The building matters as much as the briefing

Training is only half of the equation. The facility itself shapes what people can do during an emergency. Churches often discover during assessments that their procedures assume capabilities the building does not support.

A church may tell staff to secure classrooms, but the doors may not lock from the inside. It may expect members to evacuate from multiple directions, but signage may be poor and several exits may be blocked by storage, landscaping, or access control issues. Cameras may provide coverage after the fact but do little to support early detection. Exterior lighting may leave parking lots and side entrances vulnerable during evening services.

This is where site-specific security assessment becomes essential. A serious preparedness program aligns the run hide fight model with actual door hardware, room layouts, traffic patterns, volunteer roles, and communication procedures. It also considers less obvious factors, such as how visitors are greeted, how children are checked in, and how weekday building use changes the risk picture.

How church leadership should implement training

The best programs are practical and phased. Leadership does not need to solve every issue in one meeting or one budget cycle. But they do need to move from concern to action.

Start with the people who carry operational responsibility – pastors, executive leadership, administrators, ministry directors, facilities personnel, and any existing safety team members. They need a common understanding of the response model and the church’s current vulnerabilities. From there, training can be expanded to staff, volunteers, and key ministry leaders in a way that fits the congregation’s size and structure.

Tabletop discussions are often a useful first step because they allow leaders to talk through real scenarios tied to the church’s actual campus. Instructor-led sessions can then translate those discussions into actionable decision-making. Depending on the church, drills may also have value, but they should be planned carefully. A poorly designed drill can create confusion or unnecessary distress. A well-run exercise can reveal exactly where communication, movement, and accountability break down.

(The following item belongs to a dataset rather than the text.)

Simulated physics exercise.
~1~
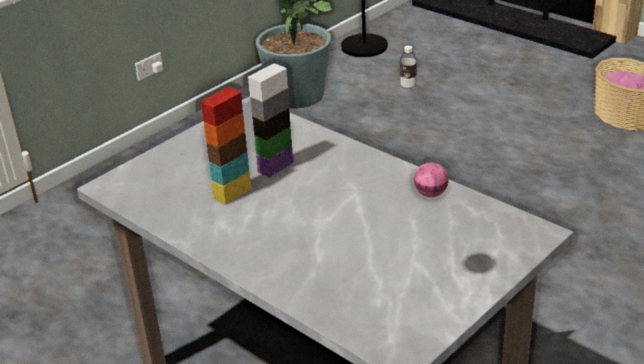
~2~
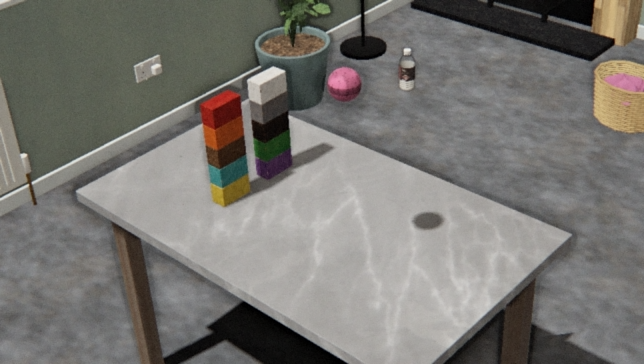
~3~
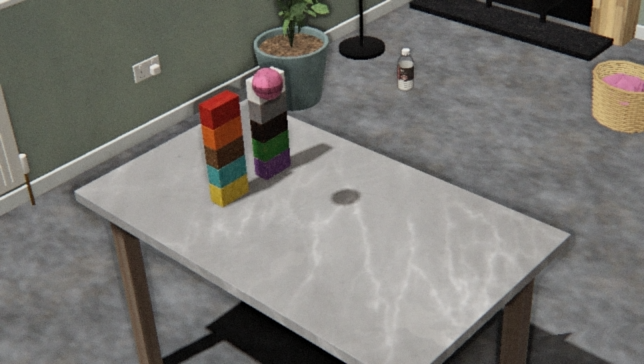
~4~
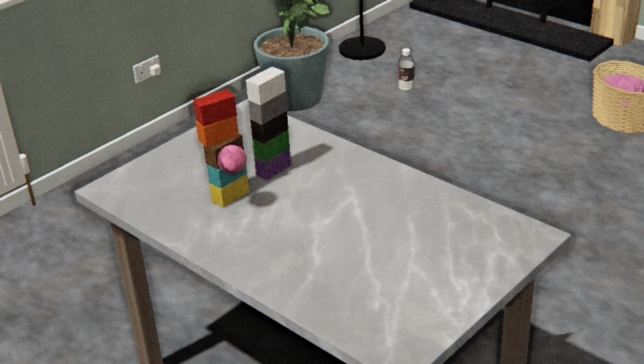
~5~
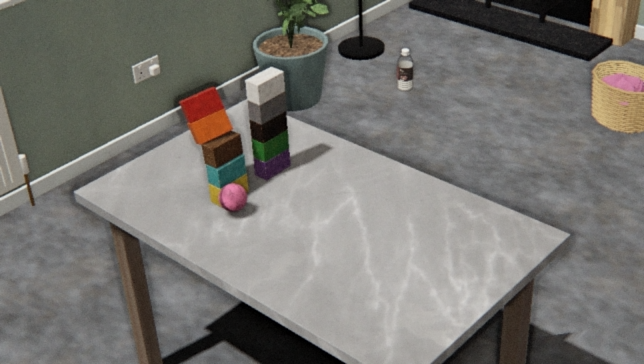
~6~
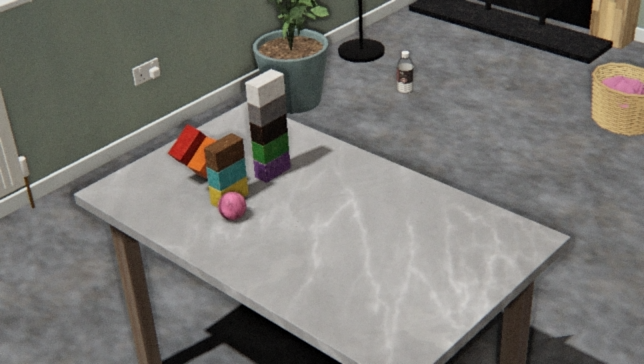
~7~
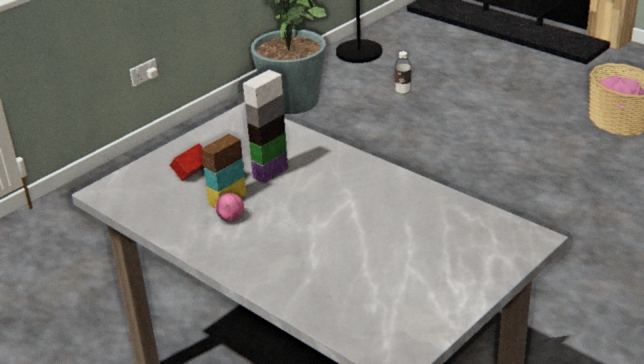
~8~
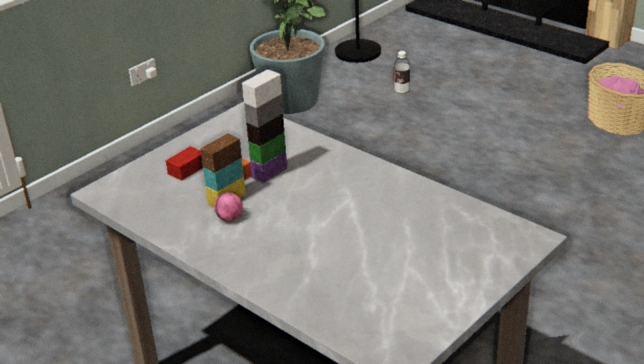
On a marble-topped table in a green-walled room, a pink ball flew in from the right and struck the left of two block stacks, knocking its red and orange blocks onto the tabletop, while the other stack stayed standing.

It also helps to define responsibilities clearly. Who initiates a lockdown? Who contacts law enforcement? Who directs children and student ministries? Who meets first responders? Who communicates with the congregation afterward? Ambiguity in those moments costs time, and time is the one resource you do not get back.

Common mistakes churches make

Some churches avoid training because they worry it will frighten members or seem inconsistent with their mission. In practice, thoughtful preparation usually has the opposite effect. It reassures people that leadership takes safety seriously and is acting responsibly.

Others rely too heavily on a few individuals, often off-duty law enforcement, armed security volunteers, or a small safety team. Those resources can be valuable, but they do not remove the need to train the broader staff and ministry leadership. If key individuals are absent, injured, or cut off from the threat area, the rest of the organization still has to respond.

Another common mistake is treating active shooter preparedness as separate from overall physical security. Access control, visitor management, communication protocols, door security, lighting, and emergency planning all support the same goal. The stronger the overall security posture, the better the chance of disrupting a threat early or improving options if violence occurs.

A safer church is built through preparation, not appearance

Churches do not need theatrical security measures to become better prepared. They need honest assessment, credible instruction, and plans grounded in the reality of their people and property. That is where experienced providers such as Oracle Security Consultants add value – by connecting stress-response education with facility-specific security planning instead of offering generic advice.

The right training helps leaders make better decisions before a crisis, so people have better options during one. That is the work: protect the congregation, support the mission, and prepare in a way that is calm, serious, and useful when it counts.